If that's what you want Richard, was it fought for when you were at ISA? Why is it now only coming to light that there seems to be unfair profit sharing? Why has it taken a senate enquiry to cause disclosure?

I had seen an earlier story about payment of rebates but now the situation seems to be much worse - I'm aware of an arrangement with TAL whereby the Trustee has discretion to reduce TPD payments to take account of any other benefits received by the client - the effect of this article seems to be that Trustee has a direct financial interest in exercising that discretion in a way that will cause the amount of rebate that will be received by the Trustee to be increased.

I agree, it implies that less payments out for claims equates to higher rebates under the profit share - show me the incentive I'll show you the behavior, it's not a good look if correct.

These matters have been the subject of informed and as evidenced from some comments, uninformed discussion well before any Parliamentary questioning. There is a case for the argument that the potential or perceived conflict relating to premium equalisation arrangements can't be avoided. As a result some trustees avoid such arrangements. Others point to the example of 2013-14 where insurers insisted on higher premiums, in large part incorrectly presuming a high risk environment. Where lower claims than expected have occurred this has subsequently resulted in reduced insurance premiums to members.
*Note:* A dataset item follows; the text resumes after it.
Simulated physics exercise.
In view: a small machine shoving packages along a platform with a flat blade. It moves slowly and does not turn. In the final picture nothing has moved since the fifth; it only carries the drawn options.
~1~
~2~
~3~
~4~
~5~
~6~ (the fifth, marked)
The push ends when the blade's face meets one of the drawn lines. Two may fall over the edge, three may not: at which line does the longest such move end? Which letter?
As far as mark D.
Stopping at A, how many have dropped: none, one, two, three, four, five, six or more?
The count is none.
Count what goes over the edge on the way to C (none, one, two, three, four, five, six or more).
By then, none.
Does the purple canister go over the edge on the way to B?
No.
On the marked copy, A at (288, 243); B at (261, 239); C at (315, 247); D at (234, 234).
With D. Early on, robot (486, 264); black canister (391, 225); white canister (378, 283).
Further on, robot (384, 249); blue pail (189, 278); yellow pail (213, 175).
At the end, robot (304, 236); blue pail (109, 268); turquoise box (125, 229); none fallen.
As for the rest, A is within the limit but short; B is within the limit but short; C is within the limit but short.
Where there are clear and transparent arrangements that any returned premiums are used solely for the purpose of reducing future premiums to members, is there a problem?

no problem if it's clear, disclosed and transparent and the behaviors that go with that can be identified, and it is uniform across the industry - but that's the problem, it's not any of these things - and I'd love to see the evidence of reduced premiums to members.
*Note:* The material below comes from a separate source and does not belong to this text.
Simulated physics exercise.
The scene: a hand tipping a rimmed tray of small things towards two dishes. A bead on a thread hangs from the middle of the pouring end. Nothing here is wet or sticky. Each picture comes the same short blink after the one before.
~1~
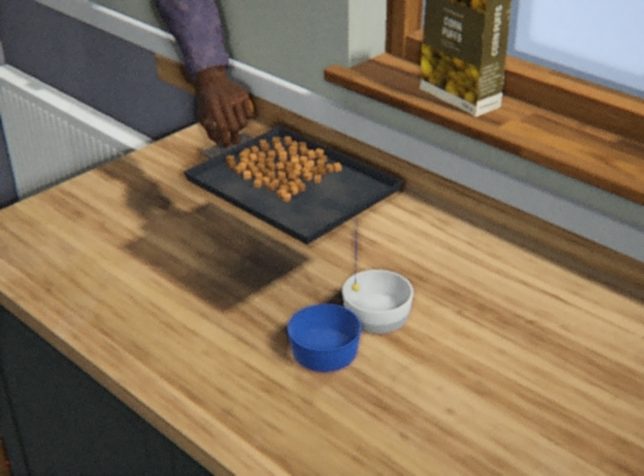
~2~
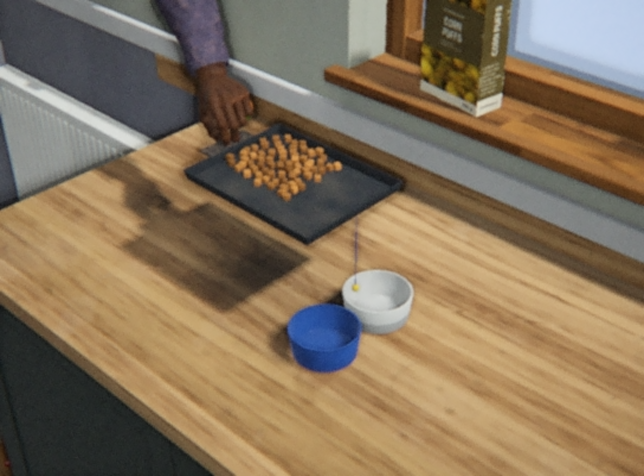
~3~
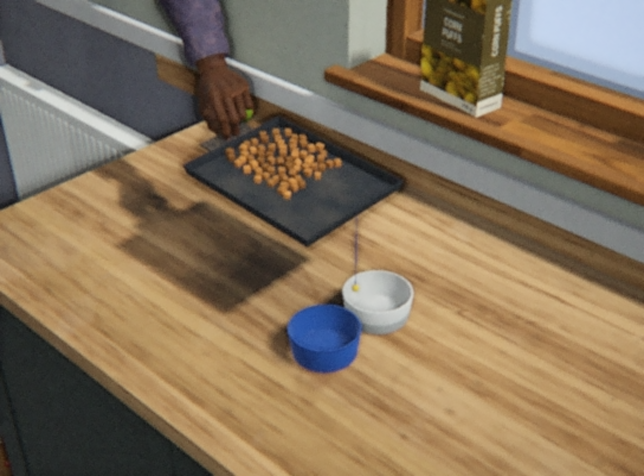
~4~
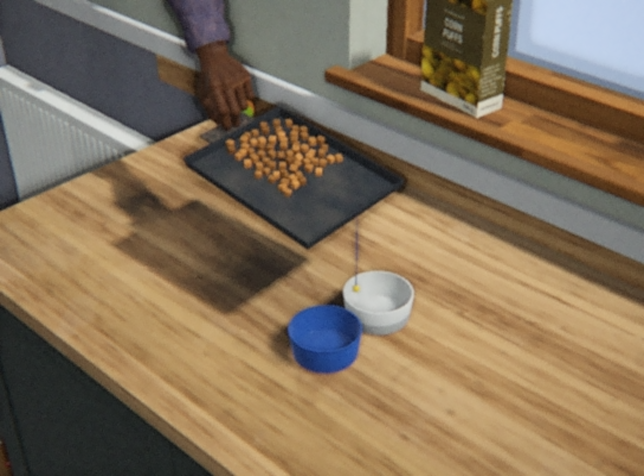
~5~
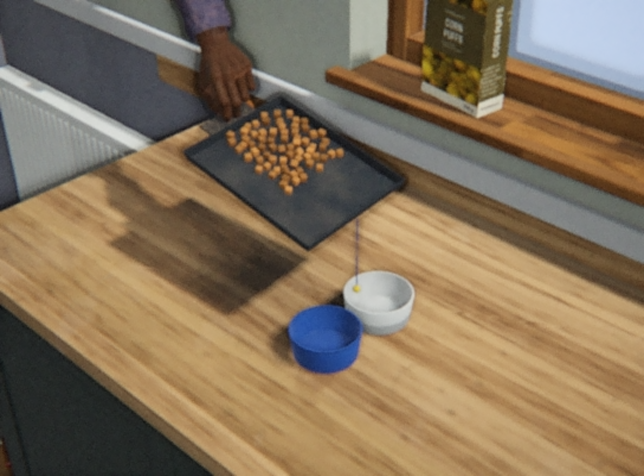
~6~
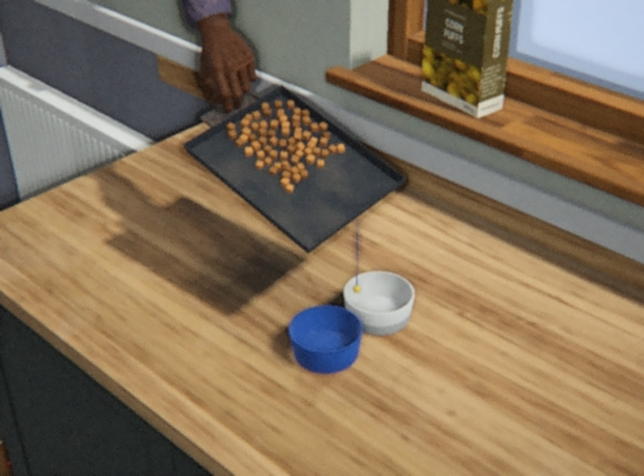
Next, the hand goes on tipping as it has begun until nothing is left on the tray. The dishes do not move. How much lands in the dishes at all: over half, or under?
In the dishes lies more than half of it.
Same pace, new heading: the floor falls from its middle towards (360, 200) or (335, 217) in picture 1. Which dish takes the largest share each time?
The first try: Right. The second: The left one.
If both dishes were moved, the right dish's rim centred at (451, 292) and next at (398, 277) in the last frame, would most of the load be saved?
The first try: The smaller part. The second: Below a half.
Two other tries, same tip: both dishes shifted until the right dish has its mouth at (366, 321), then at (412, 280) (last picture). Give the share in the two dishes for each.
In turn 40 and 20 in a hundred.
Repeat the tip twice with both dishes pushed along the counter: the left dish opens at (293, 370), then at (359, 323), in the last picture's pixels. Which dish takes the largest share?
First the right one, then the left dish.
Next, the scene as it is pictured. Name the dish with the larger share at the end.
Fuller: The left one.
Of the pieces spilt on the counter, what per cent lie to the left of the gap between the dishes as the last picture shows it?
Roughly 30 in a hundred.
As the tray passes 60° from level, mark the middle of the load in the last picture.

The rebates are largely fleeced from low income, low balance, members who haven't agreed to the cover and then used to attract new members via low fees. This is a distortion of the market and it provides perverse incentives for the super funds to load up premiums, reduce the quality of the cover and avoid claims. This behaviour is rotten to the core. All insurance should be Opt-In. If not, the regulator should at least ensure every cent from these rebates be returned ONLY to those members with insurance via a reduction in their premiums.

This stated from the same company (TAL) who have been hiking premiums by as much as 85% to customers who never chose to have the cover in the first place. Bring in opt-in. Anything other is just theft plain and simple.